Numerical investigation of the effects of hydrogen enrichment on combustion and emissions formation processes in a gasoline rotary engine

The study aims to numerically investigate the combustion and emissions formation processes in a spark-ignition rotary engine fueled with hydrogen-gasoline blends. The Renormalization Group k-ε turbulence coupled with a skeletal primary reference fuel mechanism were adopted to simulate the engine working process under 0%, 2% and 4% hydrogen volume fractions in CONVERGE software. The flow field variation and detailed combustion processes were analyzed and discussed. Results showed that a mainstream flow field along with the rotor movement was formed during the compression stroke and sustained in the combustion chamber until the exhaust valve opening. The center of the burned zone would move in same direction with the mainstream flow. Meanwhile, due to the effect of the mainstream flow, the flame propagation in direction of the mainstream flow was expedited. While the flame propagation in contrary direction was retarded, consequently, the unburned mixtures at rear region of combustion chamber suffered incomplete combustion. The distributions of nitric oxide and carbon monoxide emissions were also dominantly affected by the flow field in the combustion chamber.

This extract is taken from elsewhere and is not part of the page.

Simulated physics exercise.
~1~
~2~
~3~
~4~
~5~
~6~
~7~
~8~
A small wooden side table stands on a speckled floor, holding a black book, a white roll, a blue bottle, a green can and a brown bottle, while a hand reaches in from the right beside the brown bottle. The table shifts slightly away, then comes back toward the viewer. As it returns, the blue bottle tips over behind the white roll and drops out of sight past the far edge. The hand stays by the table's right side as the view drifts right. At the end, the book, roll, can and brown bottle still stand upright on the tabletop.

After hydrogen addition, the increased OH, H and O radicals concentrations combined with the intense flow flied accelerated the combustion process, which resulted in the improvement and advancement of in-cylinder pressure and temperature. Compared with original gasoline case, the peak in-cylinder pressure was increased by 9.1% and 13.7% with 2% and 4% hydrogen blends, respectively. With hydrogen enrichment, the increased in-cylinder temperature promoted the formation of nitric oxide emission. Besides, Carbon monoxide emission was decreased with the increase of hydrogen addition fraction.